Some tests of the EXPLAN account of serial speech performance

Peter Howell

University College London, UK

EXPLAN is a model of the serial order of speech and how it can break down. According to the model, speech control involves two processes planning and execution and the timing relation is critical. More complicated words take longer to plan than simpler ones. A number of factors affect execution timing complexity of the motor program, the number of concurrent events and so on. Crucially, a) the two processes can be operationally distinguished and b) the model posits the involvement of a synchronization detector in the cerebellum.
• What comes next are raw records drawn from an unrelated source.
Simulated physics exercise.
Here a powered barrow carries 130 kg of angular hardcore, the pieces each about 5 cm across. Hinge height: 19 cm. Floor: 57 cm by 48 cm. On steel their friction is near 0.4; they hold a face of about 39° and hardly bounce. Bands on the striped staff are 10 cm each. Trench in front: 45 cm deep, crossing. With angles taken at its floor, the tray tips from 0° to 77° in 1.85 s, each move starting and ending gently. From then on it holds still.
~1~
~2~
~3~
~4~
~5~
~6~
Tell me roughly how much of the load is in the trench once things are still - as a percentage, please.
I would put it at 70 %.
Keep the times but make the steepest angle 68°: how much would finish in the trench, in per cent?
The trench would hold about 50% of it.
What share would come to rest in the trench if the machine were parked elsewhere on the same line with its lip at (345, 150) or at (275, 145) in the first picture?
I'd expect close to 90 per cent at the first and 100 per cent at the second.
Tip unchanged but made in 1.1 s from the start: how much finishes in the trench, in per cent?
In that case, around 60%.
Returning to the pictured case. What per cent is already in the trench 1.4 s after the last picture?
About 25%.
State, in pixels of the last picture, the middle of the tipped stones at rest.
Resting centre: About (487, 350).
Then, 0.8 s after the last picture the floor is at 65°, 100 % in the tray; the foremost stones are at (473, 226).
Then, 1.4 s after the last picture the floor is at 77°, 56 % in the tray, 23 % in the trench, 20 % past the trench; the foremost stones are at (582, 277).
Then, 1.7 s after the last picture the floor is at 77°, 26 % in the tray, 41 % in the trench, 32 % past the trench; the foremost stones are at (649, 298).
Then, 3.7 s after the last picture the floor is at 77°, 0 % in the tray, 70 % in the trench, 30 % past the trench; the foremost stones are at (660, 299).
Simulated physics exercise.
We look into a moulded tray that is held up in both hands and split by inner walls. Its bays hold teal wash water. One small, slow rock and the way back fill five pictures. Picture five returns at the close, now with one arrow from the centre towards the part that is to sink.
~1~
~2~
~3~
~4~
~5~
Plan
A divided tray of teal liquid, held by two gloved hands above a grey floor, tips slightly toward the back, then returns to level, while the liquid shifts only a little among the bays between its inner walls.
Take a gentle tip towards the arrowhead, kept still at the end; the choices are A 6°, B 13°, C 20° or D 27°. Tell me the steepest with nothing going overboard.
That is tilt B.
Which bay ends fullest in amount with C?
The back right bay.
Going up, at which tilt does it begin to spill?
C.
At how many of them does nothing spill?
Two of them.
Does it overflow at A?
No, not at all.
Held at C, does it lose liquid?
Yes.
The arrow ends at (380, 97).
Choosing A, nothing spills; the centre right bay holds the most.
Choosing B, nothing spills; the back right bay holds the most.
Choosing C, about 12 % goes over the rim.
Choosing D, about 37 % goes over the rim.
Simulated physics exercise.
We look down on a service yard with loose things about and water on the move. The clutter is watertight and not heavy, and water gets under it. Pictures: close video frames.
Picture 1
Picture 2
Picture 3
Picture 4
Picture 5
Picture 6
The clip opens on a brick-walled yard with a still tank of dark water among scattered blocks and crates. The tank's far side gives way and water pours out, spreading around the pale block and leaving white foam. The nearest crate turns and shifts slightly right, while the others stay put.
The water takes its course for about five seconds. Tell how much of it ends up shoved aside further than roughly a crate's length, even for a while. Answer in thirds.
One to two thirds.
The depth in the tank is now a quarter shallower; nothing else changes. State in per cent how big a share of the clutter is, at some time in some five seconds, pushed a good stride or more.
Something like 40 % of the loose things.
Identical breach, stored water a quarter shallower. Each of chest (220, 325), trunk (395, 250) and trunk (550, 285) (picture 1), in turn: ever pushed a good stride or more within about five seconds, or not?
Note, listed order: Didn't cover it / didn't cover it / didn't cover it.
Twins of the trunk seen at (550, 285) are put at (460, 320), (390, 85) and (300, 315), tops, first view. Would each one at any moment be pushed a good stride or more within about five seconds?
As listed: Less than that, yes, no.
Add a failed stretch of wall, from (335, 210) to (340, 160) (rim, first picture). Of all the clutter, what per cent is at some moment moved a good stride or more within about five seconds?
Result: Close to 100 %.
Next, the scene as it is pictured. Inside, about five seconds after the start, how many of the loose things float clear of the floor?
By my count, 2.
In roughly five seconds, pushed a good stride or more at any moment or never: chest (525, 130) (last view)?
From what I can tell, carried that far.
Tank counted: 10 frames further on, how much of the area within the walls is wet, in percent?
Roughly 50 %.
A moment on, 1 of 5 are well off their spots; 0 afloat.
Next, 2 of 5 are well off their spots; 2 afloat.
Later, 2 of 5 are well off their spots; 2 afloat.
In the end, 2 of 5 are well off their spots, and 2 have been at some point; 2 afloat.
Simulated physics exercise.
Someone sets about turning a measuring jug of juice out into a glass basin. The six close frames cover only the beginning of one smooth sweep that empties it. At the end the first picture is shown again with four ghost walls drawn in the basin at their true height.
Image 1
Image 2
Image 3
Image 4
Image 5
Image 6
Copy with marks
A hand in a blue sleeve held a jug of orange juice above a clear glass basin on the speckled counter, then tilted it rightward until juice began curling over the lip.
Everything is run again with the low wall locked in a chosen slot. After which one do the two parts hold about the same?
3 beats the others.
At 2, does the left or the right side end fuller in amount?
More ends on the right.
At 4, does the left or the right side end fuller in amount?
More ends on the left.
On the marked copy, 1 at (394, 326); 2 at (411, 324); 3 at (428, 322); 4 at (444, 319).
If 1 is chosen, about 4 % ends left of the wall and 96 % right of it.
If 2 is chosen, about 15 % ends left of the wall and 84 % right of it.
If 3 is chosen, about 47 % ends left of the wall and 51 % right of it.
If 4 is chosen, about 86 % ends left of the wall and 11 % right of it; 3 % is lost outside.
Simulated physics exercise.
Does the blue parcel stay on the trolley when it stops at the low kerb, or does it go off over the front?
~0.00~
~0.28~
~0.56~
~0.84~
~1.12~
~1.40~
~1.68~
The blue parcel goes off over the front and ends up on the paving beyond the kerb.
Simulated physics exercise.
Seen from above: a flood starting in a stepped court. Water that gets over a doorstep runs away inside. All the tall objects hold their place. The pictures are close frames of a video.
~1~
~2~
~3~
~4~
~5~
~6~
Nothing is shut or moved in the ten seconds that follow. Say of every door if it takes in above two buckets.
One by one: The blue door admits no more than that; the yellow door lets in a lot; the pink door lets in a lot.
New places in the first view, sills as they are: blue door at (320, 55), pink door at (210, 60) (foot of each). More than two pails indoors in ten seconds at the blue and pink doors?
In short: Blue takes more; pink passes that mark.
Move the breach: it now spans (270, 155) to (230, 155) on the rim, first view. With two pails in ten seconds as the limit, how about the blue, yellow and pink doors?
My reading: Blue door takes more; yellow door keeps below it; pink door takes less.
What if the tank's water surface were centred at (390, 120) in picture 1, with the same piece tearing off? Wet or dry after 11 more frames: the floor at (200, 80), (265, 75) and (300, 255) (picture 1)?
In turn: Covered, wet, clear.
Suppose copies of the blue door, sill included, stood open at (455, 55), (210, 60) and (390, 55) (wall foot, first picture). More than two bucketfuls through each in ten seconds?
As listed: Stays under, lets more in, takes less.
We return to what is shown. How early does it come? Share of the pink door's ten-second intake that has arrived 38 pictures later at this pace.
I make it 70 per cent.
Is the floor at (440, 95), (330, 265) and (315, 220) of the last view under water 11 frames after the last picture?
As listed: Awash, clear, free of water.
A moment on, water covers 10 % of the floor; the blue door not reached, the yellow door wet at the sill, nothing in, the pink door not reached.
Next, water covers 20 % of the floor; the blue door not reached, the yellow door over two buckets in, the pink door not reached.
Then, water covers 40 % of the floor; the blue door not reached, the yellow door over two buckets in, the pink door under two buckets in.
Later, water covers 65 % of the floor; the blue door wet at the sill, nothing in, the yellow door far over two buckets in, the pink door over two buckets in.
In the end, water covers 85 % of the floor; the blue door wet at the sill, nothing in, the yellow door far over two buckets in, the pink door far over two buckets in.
Three topics will be covered: First, the planning and execution processes are simulated and it is shown how these produce serial ordering of words of different complexity (this uses a graphics package and sound output system). Perturbations are then made to the model at planning and execution levels that lead to various forms of fluency breakdown. The next studies represent experimental tests of some specific predictions about EXPLAN. Second, during planning pauses will not occur at random. Support is presented for the prediction that pauses occur at the onset of planning units. Third, features of the execution process that is supposed to be located in the cerebellum are presented. A prediction about a manipulation that can be made to speech (DAF) is investigated. According to the model, DAF is an asynchronous event and this should make it affect the cerebellar processes. There is evidence against this prediction from one imaging study. We replicated the study and found cerebellar activity under DAF. Second, the cerebellum is regarded as operating as a general purpose synchrony detector. We show that if speakers are induced into considering they are performing an asynchronous syllable repetition task, motor and clock variance in the Wing-Kristofferson task is higher than when the same task is performed, but speakers are induced to think they are performing a synchronous task. Both these studies support the general notion of timekeeper involvement in speech tasks.